By Keith Idec
Brandon Rios made it clear Richard Abril isn’t the only Cuban-born boxer he doesn’t respect as their lightweight title fight approaches.
Rios was supposed to partake in the biggest fight of his career Saturday night in Las Vegas. Instead of readying for a heavily hyped HBO main event against another undefeated fighter, Rios (29-0-1, 22 KOs) is preparing to face a comparatively anonymous substitute who literally talked and shoved his way into their 12-round fight for the WBA lightweight championship Rios lost on a New York State Athletic Commission scale Dec. 2 at Madison Square Garden.
Rios reassures anyone who’ll listen that he is not overlooking the 29-year-old Abril (17-2-1, 8 KOs), toward bigger future fights. The Oxnard, Calif., native definitely has neither forgotten nor forgiven what happened in the recent past, either.
“Gamboa should’ve said something sooner, instead of making me go to Miami to the press conference, making me go to L.A. to the press conference,” Rios, 25, said. “He should’ve just said something sooner. But you can’t make a girl fight. If he’s scared, he’s scared. You can’t make a coward fight.
“He never wanted to fight me in the first place. I don’t even know why he mentioned my name. I never called him out. He was the one calling me out. So he thought I wasn’t going to do it. He thought the fight was not going to happen, but when it was made he got scared.”
Gamboa infamously skipped press conferences March 5 in Miami and March 6 in Los Angeles for a difficult fight the 2004 Olympic gold medalist said he wanted. He has yet to state publicly why he withdrew from the fight, which would’ve required the 30-year-old Gamboa (21-0, 16 KOs) to move up two weight classes, from featherweight to lightweight.

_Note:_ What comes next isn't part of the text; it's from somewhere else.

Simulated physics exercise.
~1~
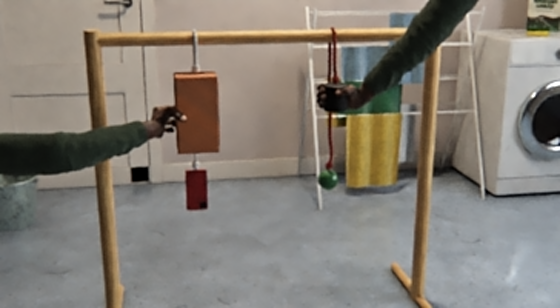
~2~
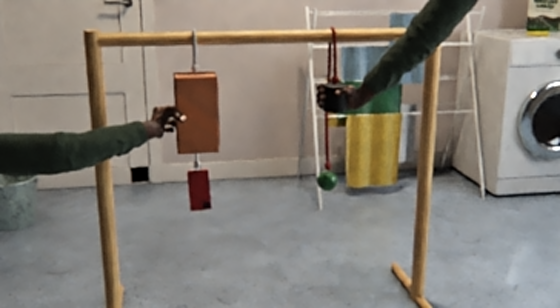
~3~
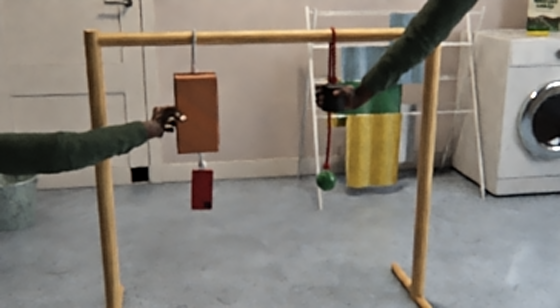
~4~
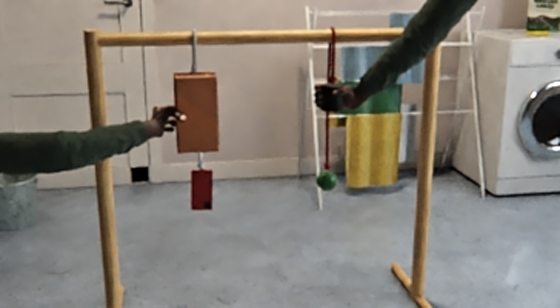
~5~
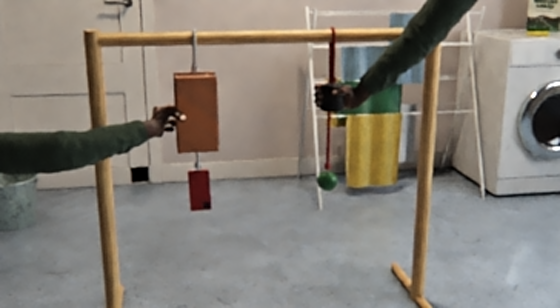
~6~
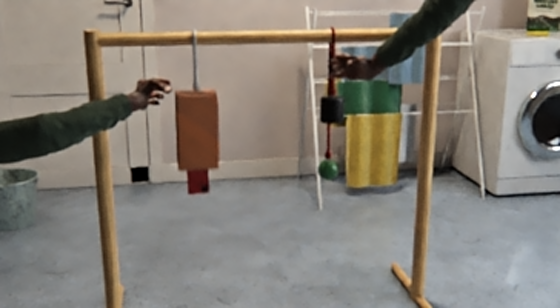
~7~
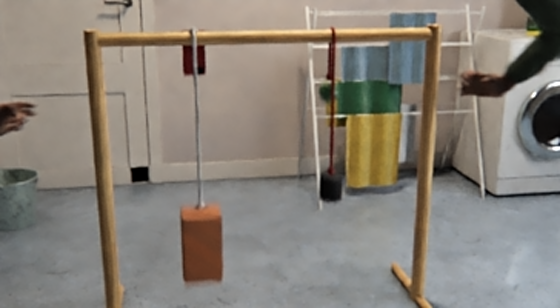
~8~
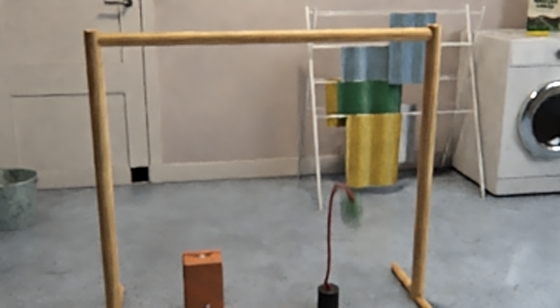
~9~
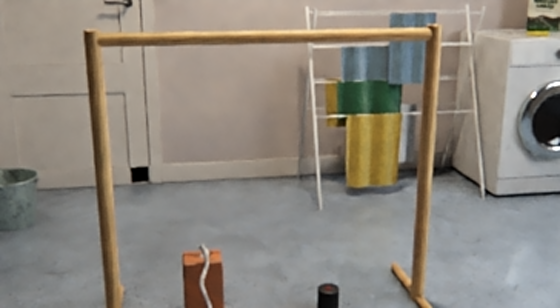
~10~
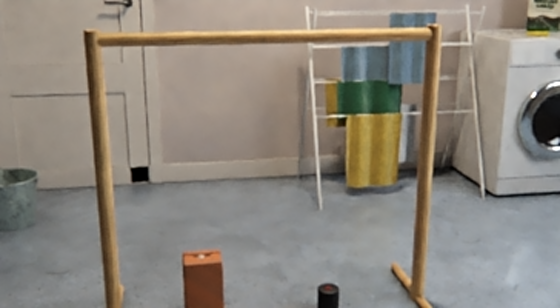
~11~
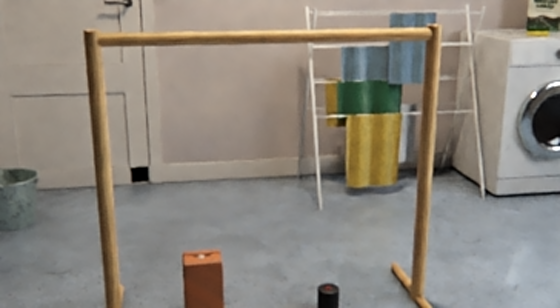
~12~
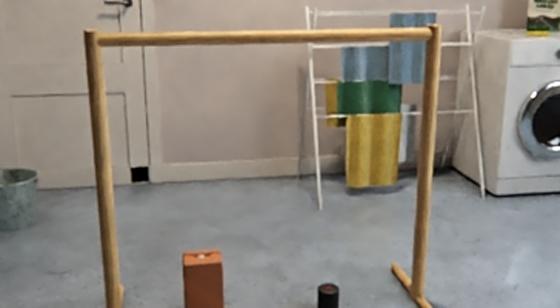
An orange block and a small black object drop from the rail to the floor.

“It is what it is,” Rios said. “I’m not worrying about it no more. Whatever. When they told me I wasn’t going to fight him, I wasn’t too disappointed because I had a feeling he wasn’t going to fight me anyway. So I was like, ‘Whatever.’
“At first, when they were telling me, ‘You’re going to fight this guy,’ I was like, ‘Oh yeah!’ I signed my contract right away. Then when they said they couldn’t find him, that’s when I had the feeling of, ‘Oh, he’s not going to fight me. That fight’s not going to happen.’ ”
A legal battle over Gamboa’s unprofessional behavior is expected to begin soon. Rescheduling the Rios-Gamboa bout seems highly unlikely, especially since Rios probably will face Mexican legend Juan Manuel Marquez (53-6-1, 39 KOs) in a 140-pound title fight July 14 in Arlington, Texas, if he beats Abril at Mandalay Bay Events Center. Marquez must win his fight in this split-site, pay-per-view doubleheader Saturday night as well, against Ukraine’s Sergey Fedchenko (30-1, 13 KOs) in Mexico City, for that bout to take place at Cowboys Stadium.
“If [Gamboa] fights me he’s going to have to go up to 140 now,” Rios said. “I’m not going to stay around [at 135] for his ass. This fight was supposed to be for him. I stayed around for him. But now, obviously I’ve got better reasons to move up in weight.”
Keith Idec covers boxing for The Record and Herald News, of Woodland Park, N.J., and BoxingScene.com.